The world can count a small victory Wednesday. One day after Iraq’s parliament voted unanimously to reject the resolution ordering compliance with United Nations’ directives, Saddam Hussein conceded.

He would not have done so without enormous pressure from the United Nations and the United States. While the victory is good, it won’t last if this shared pressure subsides.

Saddam and his parliament do not want arms inspectors in their country. They don’t want to disarm their weapons. They have made that perfectly clear, not just in past months, but for years.

And although they say they welcome the world’s aggression, Saddam’s concession signals otherwise.

That’s why it’s so important to keep up the pressure. Not just U.N. and U.S. pressure on Iraq, but U.S. pressure on the U.N. to stand firm.

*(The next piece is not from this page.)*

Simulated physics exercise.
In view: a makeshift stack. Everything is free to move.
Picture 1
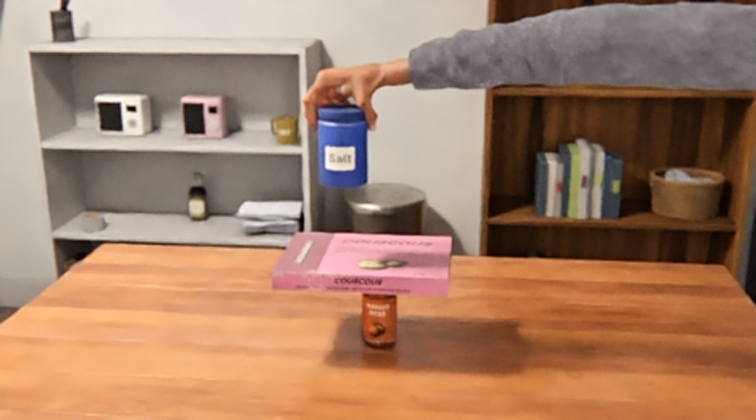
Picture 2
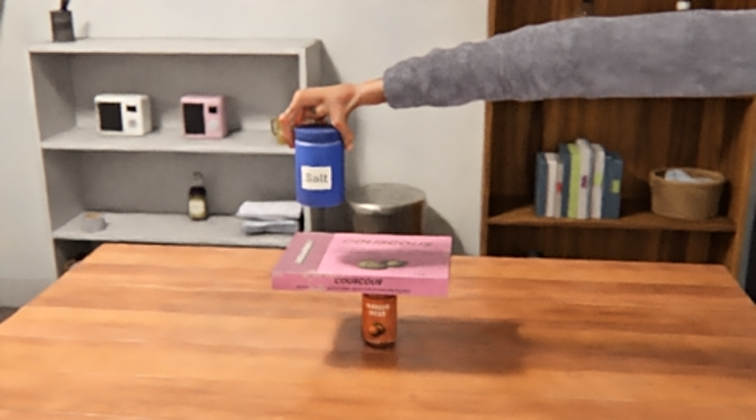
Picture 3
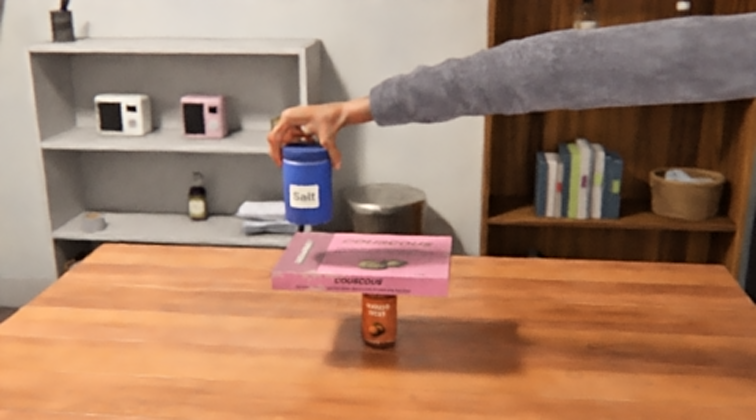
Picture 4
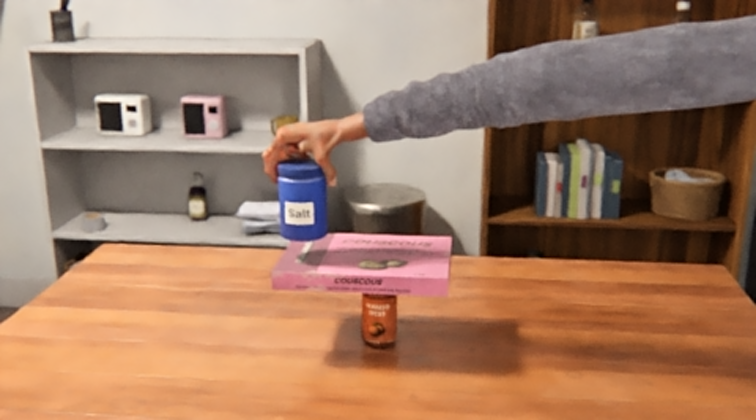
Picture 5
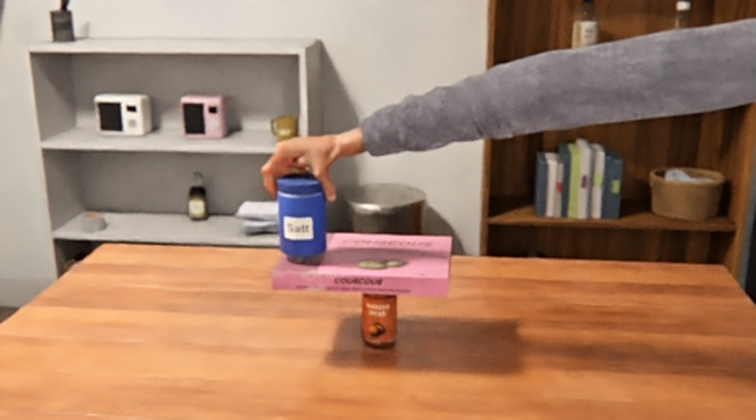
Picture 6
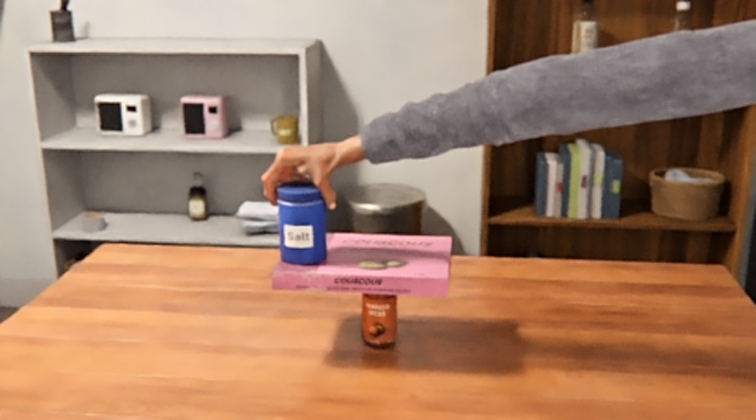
A hand lowers a blue salt jar onto the left end of a pink couscous box.
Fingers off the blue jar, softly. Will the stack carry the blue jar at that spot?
In the end the stack loses its balance.
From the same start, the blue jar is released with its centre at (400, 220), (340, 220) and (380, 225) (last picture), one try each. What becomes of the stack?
First try: It keeps its balance; second try: It comes apart; third try: It keeps its balance.
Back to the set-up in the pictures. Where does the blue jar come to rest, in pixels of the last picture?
At about (213, 337).
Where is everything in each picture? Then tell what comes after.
The first picture shows on its way; blue jar (343, 146); orange can (380, 308).
The second picture shows on its way; blue jar (320, 165); orange can (380, 308).
The third picture shows on its way; blue jar (308, 182); orange can (380, 308).
The fourth picture shows on its way; blue jar (303, 199); orange can (380, 308).
The fifth picture shows on its way; blue jar (302, 214); orange can (380, 308).
The sixth picture shows set down, still held; blue jar (302, 222); orange can (380, 308).
Then, 0.30 s after the last picture, blue jar now fallen; pink packet tipped 48° from how it was.
Then, 0.40 s after the last picture, pink packet tipped 72° from how it was.
Then, 0.80 s after the last picture, pink packet tipped 73° from how it was.
At rest, fallen, blue jar; tipped over in the stack, pink packet; orange can in place. Seen from the same camera at the end, blue jar near (212, 337). The stack comes apart.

For too many years the United Nations sent sternly worded letters to Iraq, requesting compliance, but never followed up with significant action. The letters went unheeded.

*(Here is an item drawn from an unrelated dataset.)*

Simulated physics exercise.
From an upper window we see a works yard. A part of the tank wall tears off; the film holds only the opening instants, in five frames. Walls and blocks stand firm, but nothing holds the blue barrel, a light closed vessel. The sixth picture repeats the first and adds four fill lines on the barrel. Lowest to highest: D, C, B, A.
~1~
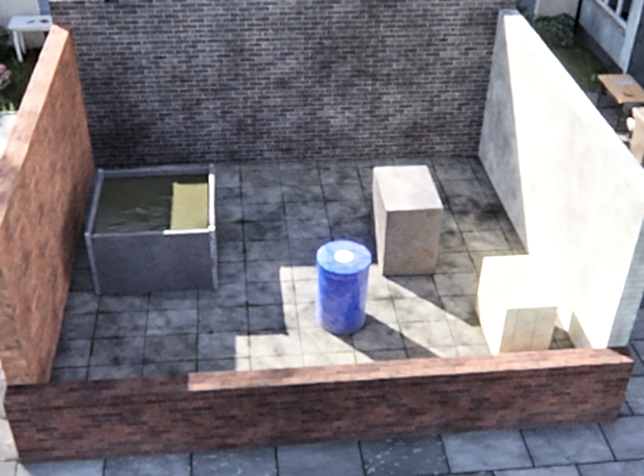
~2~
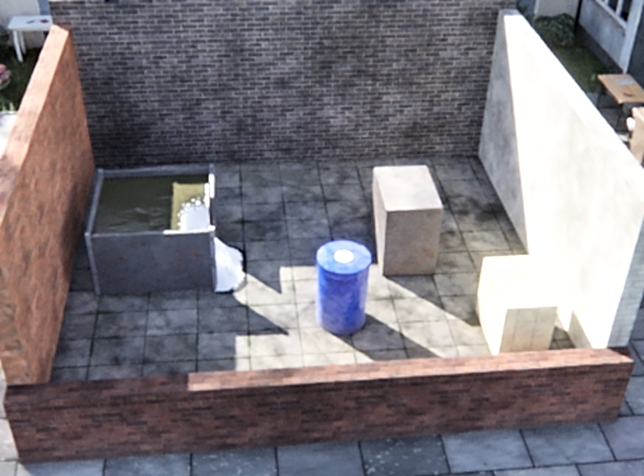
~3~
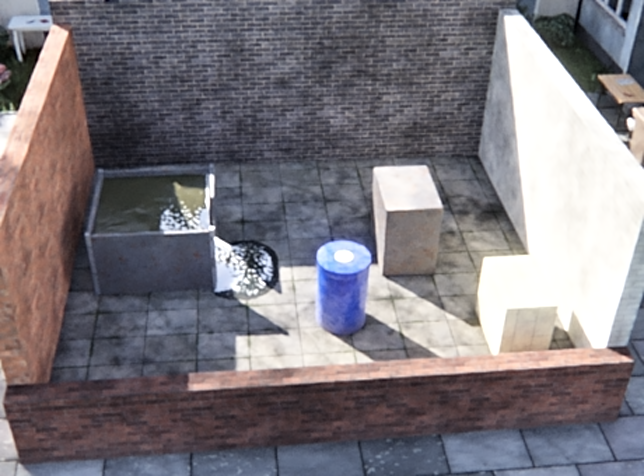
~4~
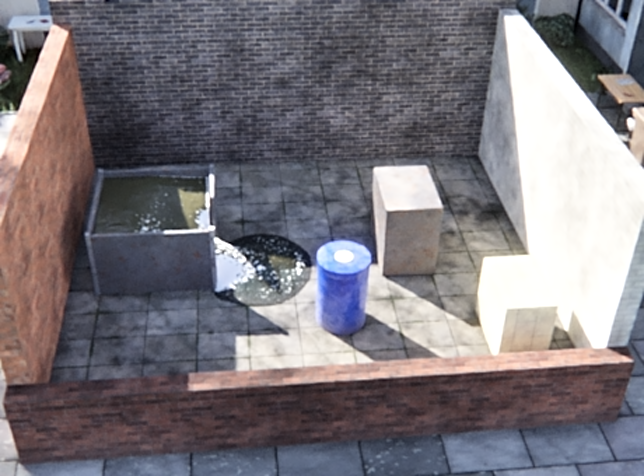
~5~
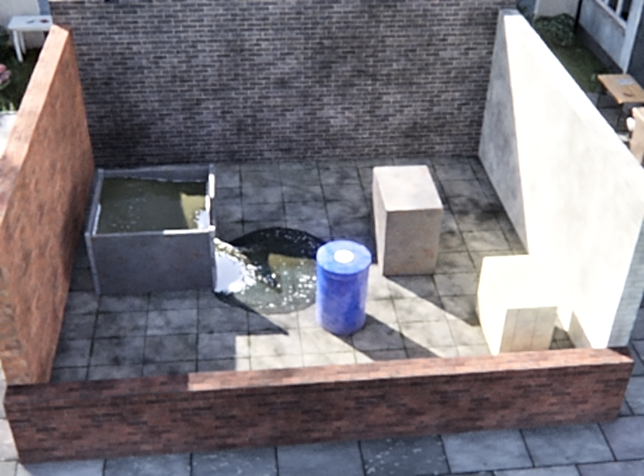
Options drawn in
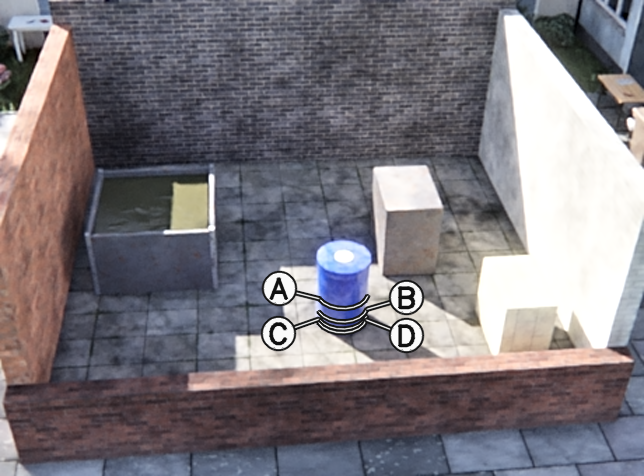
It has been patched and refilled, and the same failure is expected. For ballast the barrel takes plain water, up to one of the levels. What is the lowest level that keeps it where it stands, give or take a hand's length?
Mark A.
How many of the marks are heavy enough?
One.
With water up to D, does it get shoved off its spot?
Yes.
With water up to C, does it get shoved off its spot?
Yes.
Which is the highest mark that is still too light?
The answer is B.
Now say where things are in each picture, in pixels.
Lid of the blue barrel at (343, 257); tank full, its middle at (154, 205).
Water covers 1 % of the ground and is seen nearest the barrel at (240, 280).
Water covers 3 % of the ground and is seen nearest the barrel at (271, 279).
Water covers 5 % of the ground and is seen nearest the barrel at (292, 287).
Lid of the blue barrel at (343, 257); water covers 8 % of the ground and is seen nearest the barrel at (319, 293).
On the marked copy, A at (345, 308); B at (345, 321); C at (344, 329); D at (344, 332); from the bottom up D, C, B, A.
Choosing A, it does not move.
Choosing B, it is pushed about its own width away.
Choosing C, it is pushed about twice its own width away.
Choosing D, it is pushed about 3 times its own width away.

Only after the United States, with President Bush in the lead, promising — not merely threatening — military action has Saddam responded. And only after repeated warnings.

“The world expects Saddam Hussein to disarm for the sake of peace,” Bush said, and if he refuses, “we will have a coalition of the willing with us” to force inspections and disarmament.

Saddam has a history of trading acquiescence for resistance. We now have his attention. To keep it, the pressure must remain high and the world must be ready to move if he falters.